Stephen Mpofu
Zimbabweans have for a long time now been perambulating, perambulating and perambulating on a journey of non-believers with a beautiful motherland, rescued with the sacrifice of blood by the gallant sons and daughters of the soil a captive of polarised trust between organised business and labour on the one hand and organised government on the other.
If a week ago or earlier someone were to declare through a mighty horn — call it a microphone — from the summit of Mount Inyangani that Zimbabweans were so lamentably ignorant that they could not learn something from their own lesson written in crimson red, angry listeners unable to pull down the mountain might clamber up to its top to bring the “lun” down to earth.
Today, Saturday, June 8, 2019, this pen, not a lunatic, can declare from the summit of this mass communication medium that our people appear certainly to have failed to grasp the lesson written in blood, in some cases, by our own patriotic fighters who laid down their own precious lives in bringing the freedom that we enjoy today that the racists from a foreign ruling culture with their oppressive rule and us, their subjects, could never ever embark together successfully on a journey of believers into the future.
By the same token, today, organised business with its escalating, oppressive prices and labour along with general povo at large on the one hand and infuriated government on the other cannot and should never ever be expected by any sane person to embark on believers’ journey together with a bleeding economy under their noses.
But thanks to God’s grace, a breakthrough in the polarised relations stated above the Tripartite Negotiating Forum Bill signed into law by President Mnangagwa this week appears to be the legal magic wand to ameliorate relations between business and labour on the one hand and the state on the other to put our country onto the path to a brave new future for all with the workers and the generality of our people loosening their belts by a notch or more to allow their bellies to grow again and with their faces radiating joy.
But, of course, the supposition is that when going to the negotiating table Tripartite Negotiating Forum (TNF) members will disabuse themselves of any winner-takes-all notion, something that hitherto appears to have been THE fly in the ointment with, for instance, Government justifiably suspecting that businesses rocketed the prices of their goods under influence by some renegade political organisations to try to enrage the workers and the public at large to turn against the Government and bring it down for not protecting them.
Actually, any belief, whether true or false, by Government that dirty politicking was at play in the rocketing of prices with workers not getting pay increases seems justified in the sense that the enemy without working with the enemy within are always wont to use disaffection among workers and the public at large as back doors through which to change governments against which they have axes to grind.

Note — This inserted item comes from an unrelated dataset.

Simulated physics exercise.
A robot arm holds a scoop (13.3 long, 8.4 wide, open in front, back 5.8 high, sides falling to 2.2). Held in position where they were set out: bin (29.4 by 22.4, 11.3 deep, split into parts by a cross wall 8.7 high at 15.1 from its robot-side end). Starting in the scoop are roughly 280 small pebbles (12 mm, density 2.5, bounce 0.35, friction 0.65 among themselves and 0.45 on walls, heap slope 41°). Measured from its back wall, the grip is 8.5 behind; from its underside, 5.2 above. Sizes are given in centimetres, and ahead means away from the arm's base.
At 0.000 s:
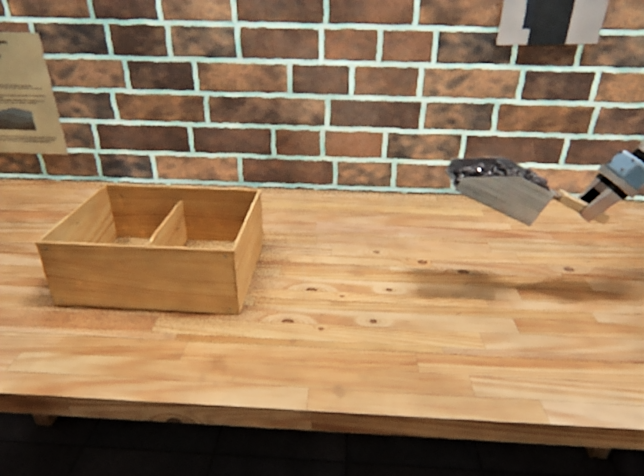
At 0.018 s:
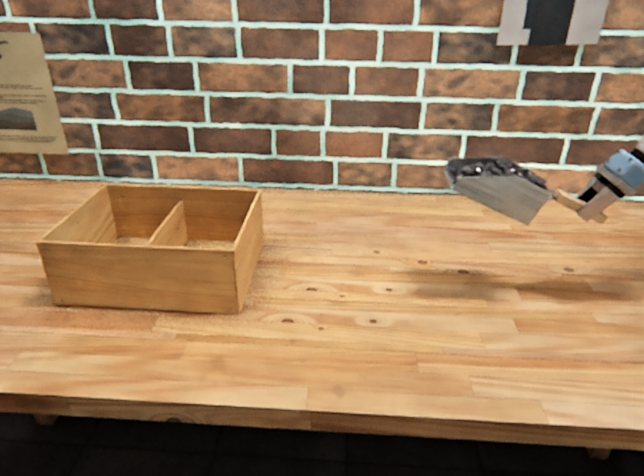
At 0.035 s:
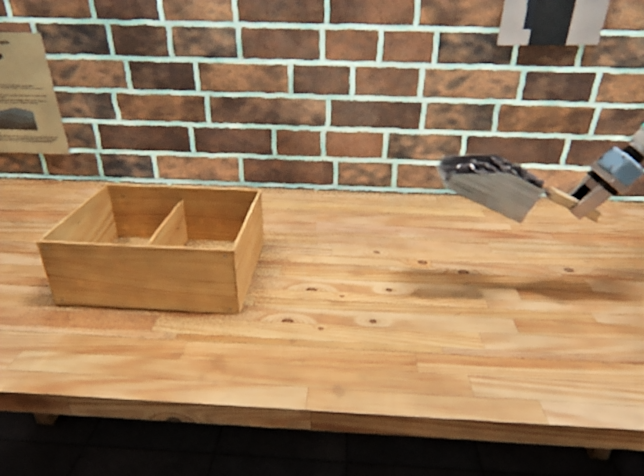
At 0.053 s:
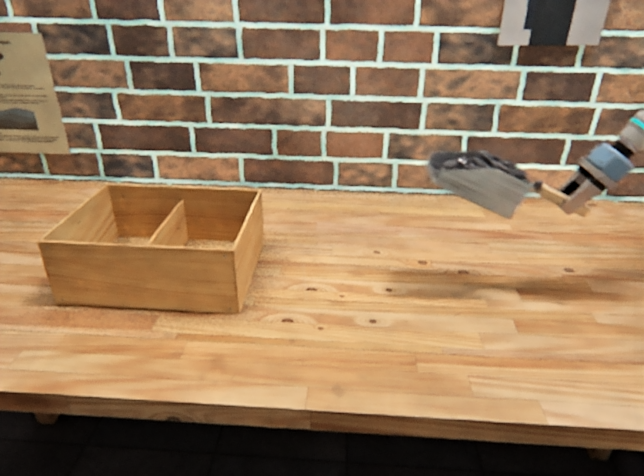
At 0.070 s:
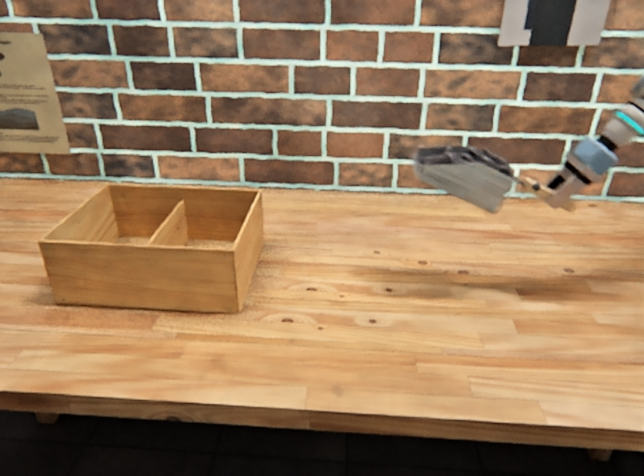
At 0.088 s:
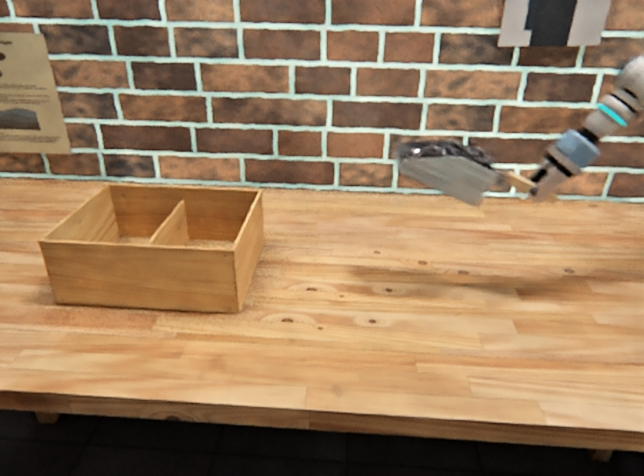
A robot arm held a scoop heaped with small dark pebbles above a wooden table and moved it a short way left, while a divided wooden box sat still on the left.
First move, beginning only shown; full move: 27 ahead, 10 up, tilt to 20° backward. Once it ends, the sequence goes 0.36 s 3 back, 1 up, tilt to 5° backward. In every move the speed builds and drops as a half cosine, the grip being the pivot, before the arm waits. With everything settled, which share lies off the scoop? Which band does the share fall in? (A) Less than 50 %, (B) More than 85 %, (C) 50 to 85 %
(C) 50 to 85 %.
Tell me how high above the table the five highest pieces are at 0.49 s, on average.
26 cm, roughly.
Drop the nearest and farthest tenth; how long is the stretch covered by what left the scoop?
I'd put it near 28 cm.
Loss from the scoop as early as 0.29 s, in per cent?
Share out so far: Close to 50 %.
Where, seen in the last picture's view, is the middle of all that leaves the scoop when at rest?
I'd say somewhere near (173, 266) in the final view.
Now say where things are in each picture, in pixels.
In the first frame, scoop floor at (494, 198), tilted 24° backward; upper third of the load around (500, 177), from x 455 to 545, top at y 165; 275 on the scoop.
In the second frame, scoop floor at (492, 198), tilted 24° backward; upper third of the load around (498, 177), from x 455 to 545, top at y 165.
In the third frame, scoop floor at (485, 195), tilted 24° backward; upper third of the load around (493, 174), from x 450 to 540, top at y 160.
In the fourth frame, scoop floor at (474, 192), tilted 24° backward; upper third of the load around (483, 170), from x 435 to 540, top at y 155; 274 on the scoop, 1 in flight or on a rim.
In the fifth frame, scoop floor at (459, 186), tilted 23° backward; upper third of the load around (468, 164), from x 420 to 535, top at y 150; 274 on the scoop, 1 in flight or on a rim.
In the sixth frame, scoop floor at (442, 180), tilted 23° backward; upper third of the load around (452, 157), from x 405 to 535, top at y 145; 274 on the scoop, 1 in flight or on a rim.
By 0.29 s, tilted 19° backward, highest piece 33 above the table; 144 on the scoop, 1 on the table or floor, 130 in flight or on a rim.
By 0.49 s, tilted 8° backward, highest piece 27 above the table; 90 in the far-side part, 82 in the robot-side part, 77 on the scoop, 2 on the table or floor, 24 in flight or on a rim.
By 0.79 s, tilted 5° backward, highest piece 26 above the table; 92 in the far-side part, 85 in the robot-side part, 74 on the scoop, 22 on the table or floor, 2 in flight or on a rim.
By 1.84 s, tilted 5° backward, highest piece 26 above the table; 92 in the far-side part, 85 in the robot-side part, 74 on the scoop, 24 on the table or floor.
Final count, 92 in the far-side part, 85 in the robot-side part, 74 on the scoop, 24 on the table or floor. That is 73 % off the scoop.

The new law should be read as a statement reminding Zimbabweans of the need for patriotism in order to nurse and safeguard our hard won independence.
The beauty of it is that it will also be a stone used to kill another bird, corruption, which is like birds that are a menace to food crops.
This suggests that employers, public or private, should regard workers as their eyes and ears on corruption and not remain insular to reports brought to them by employees about any nefarious activity by anyone senior or junior so that remedial action is taken timeously to safeguard companies, public or private.
But not only that. Workers must redouble their efforts to increase productivity and avoid work stoppages, taking their grievances to the TNF instead for solutions to be worked out.
If all concerned take the joint negotiating forum seriously it may not take long before our beleaguered economy turns a bend and we shall privately or in public shout: “Hurray! Hurray!”